Lui-même est un ancien radariste, chargé de la sécurité à bord des avions de patrouille de l’armée de l’air. Revenu à la vie civile, il a exercé comme consultant pour plusieurs équipementiers avant de rejoindre une administration de l’Etat. Sur son temps libre, il délivre aussi des formations contre la peur de l’avion et enquête sur les crashs.

«J’analyse chaque nouvel accident pour me préparer aux questions que les stagiaires vont me poser. L’aviation est quelque chose d’extraordinaire, et ils sont souvent rassurés de savoir que le dernier crash n’est pas dû à un problème technique», raconte Tytelman. Le Rio-Paris ? «J’ai suivi avec beaucoup de douleur car nous sommes restés longtemps sans réponse.» Le vol MH17 abattu l’an dernier en Ukraine ? «Ça m’énervait de voir les Russes mettre en cause un avion de chasse ukrainien alors que ce n’était techniquement pas possible.» Le 11 septembre 2014, il publie sur son blog (1) un long article pointant les incohérences de cette thèse.

Rebelote le 30 juillet, où il revient étape par étape sur le mystère MH370. La piste du détournement est pour lui la seule qui «ne peut pas être démontée». «Je n’ai accès qu’à des données publiques, précise-t-il. Sauf qu’analysées par des spécialistes, elles peuvent confirmer une hypothèse.» Xavier Tytelman est parfois contacté par des familles de victime. Sur l’accident d’AirAsia de décembre, il aurait même aidé la justice française. Il s’étonne cependant qu’un domaine aussi scientifique continue à alimenter autant les théories du complot. «Et je ne vous parle pas de ceux avançant des choses techniquement fausses pour vendre des livres.»

(1) blog-peuravion.fr

Duncan Steel, le défi scientifique

Quelques jours après le crash, Duncan Steel comprend que quelque chose cloche dans la carte présentant l’analyse des données satellitaires du vol MH370. Duncan Steel est astrophysicien. «De par mon expertise en recherches spatiales, je sais qu’aucun satellite géostationnaire n’est véritablement géostationnaire, l’analyse des données faite à cette époque était donc imparfaite», raconte-t-il à Libération. Mais elle est cruciale pour tenter de retrouver l’avion. Même lorsque tous ses systèmes de communication vers l’extérieur ont été coupés, le Boeing a continué à «répondre» à un satellite, indiquant simplement qu’il se trouvait dans sa zone de couverture. C’est à partir de ces données, couplées à d’autres paramètres (comme les signalements de radars, la quantité de carburant…), que la zone de recherche a été définie.

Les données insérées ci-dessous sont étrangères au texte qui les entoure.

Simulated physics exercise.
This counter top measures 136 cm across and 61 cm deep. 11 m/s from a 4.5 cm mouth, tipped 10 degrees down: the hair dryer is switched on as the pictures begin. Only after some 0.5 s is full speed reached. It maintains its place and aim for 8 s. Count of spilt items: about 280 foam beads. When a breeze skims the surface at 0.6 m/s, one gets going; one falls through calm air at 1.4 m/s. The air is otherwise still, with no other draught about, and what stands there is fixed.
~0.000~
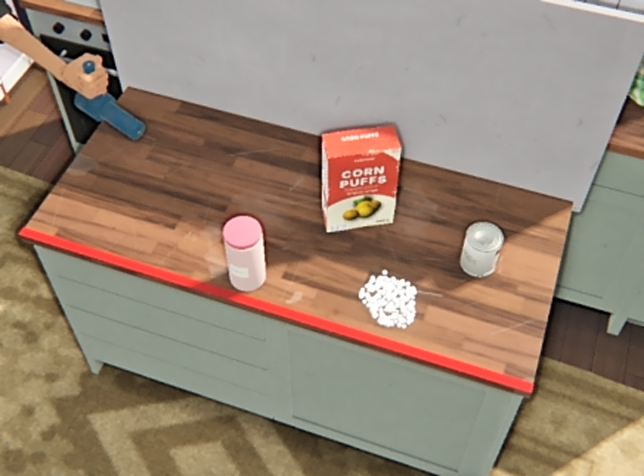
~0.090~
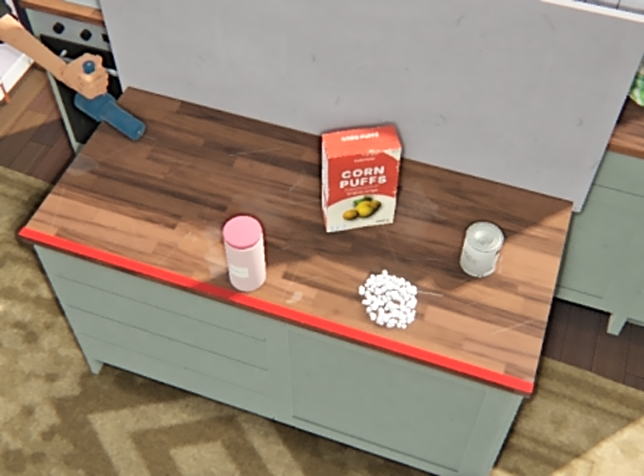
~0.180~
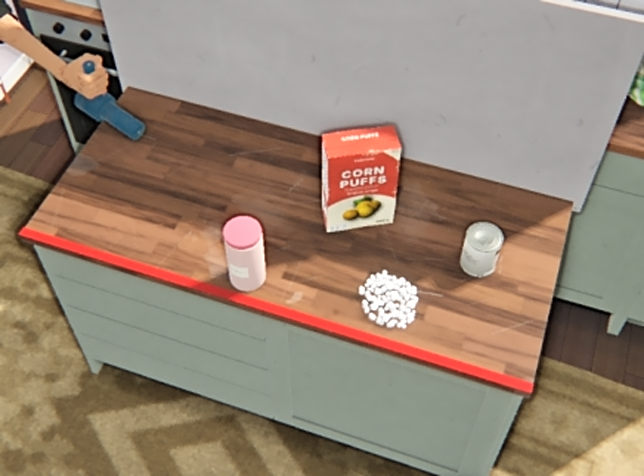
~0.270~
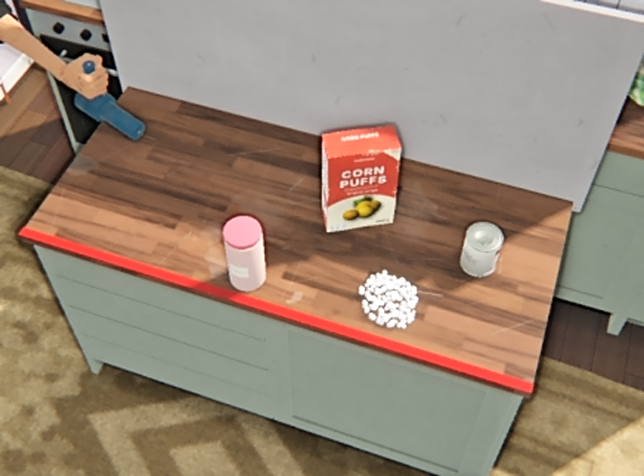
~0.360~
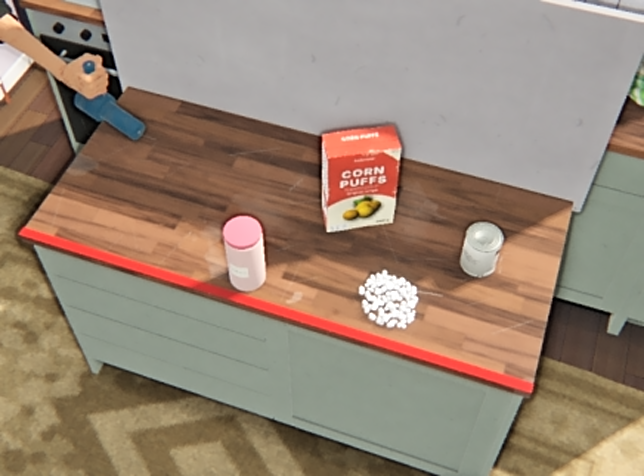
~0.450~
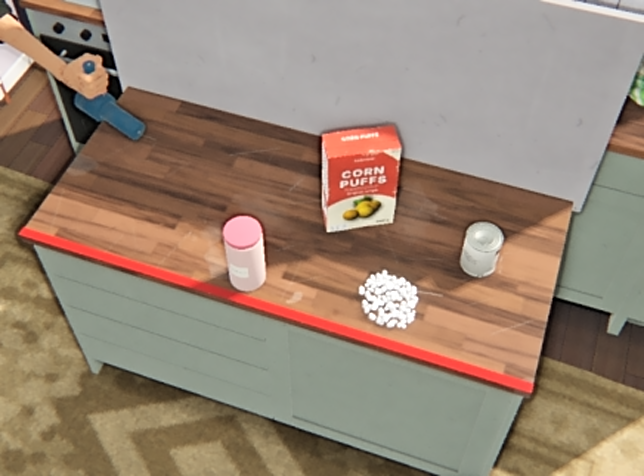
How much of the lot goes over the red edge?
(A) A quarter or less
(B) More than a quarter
B.
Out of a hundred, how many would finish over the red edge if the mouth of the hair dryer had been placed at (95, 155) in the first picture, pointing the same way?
It would come out near 40 in a hundred.
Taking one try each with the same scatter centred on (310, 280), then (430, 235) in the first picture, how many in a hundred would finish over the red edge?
About 100 and 0 in a hundred, in that order.
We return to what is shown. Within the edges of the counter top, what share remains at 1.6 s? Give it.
Around 3 %.
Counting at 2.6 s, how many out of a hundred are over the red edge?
50 per cent, roughly.
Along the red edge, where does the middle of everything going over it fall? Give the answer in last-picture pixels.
Midpoint of crossings, approx. (440, 365).
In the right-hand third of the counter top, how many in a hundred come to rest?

Duncan Steel publie le 24 mars 2014 un premier article sur son blog (1) au sujet du MH370. Il en écrira des dizaines, soixante-quatre à ce jour. «Il y a un an, j’y consacrais trente ou quarante heures par semaine», précise le scientifique de 60 ans installé en Nouvelle-Zélande.

Bientôt, d’autres chercheurs du monde entier le rejoignent, d’abord en commentant les publications sur son blog, puis en se constituant en un «groupe indépendant» – le nom qu’ils se sont attribué. Ils sont aujourd’hui une petite vingtaine, des membres aux compétences différentes et complémentaires : aviation, communications satellitaires, consommation de carburant, pilotage… Tous bénévoles, motivés par le défi scientifique, mais surtout le désir «d’aider ces gens dans le malheur à comprendre ce qui s’est passé», dit Duncan Steel. «Nous regardons par-dessus l’épaule des enquêteurs officiels et faisons nos propres suggestions», poursuit-il, se défendant de toute relation conflictuelle avec ces derniers.

Le mystère du MH370 a excité des complotistes de tous bords. Eux s’en tiennent à de rigoureuses analyses, graphiques et équations à l’appui. Duncan Steel insiste : ils n’ont rien en commun avec «les farfelus qu’on peut voir ailleurs».Les familles des victimes «apprécient leurs efforts», affirme-t-il. Le groupe ne les ménage pas : depuis la découverte des premiers débris, ils ont relancé leurs recherches. «Ces derniers jours ont été frénétiques», ajoute l’astrophysicien enquêteur.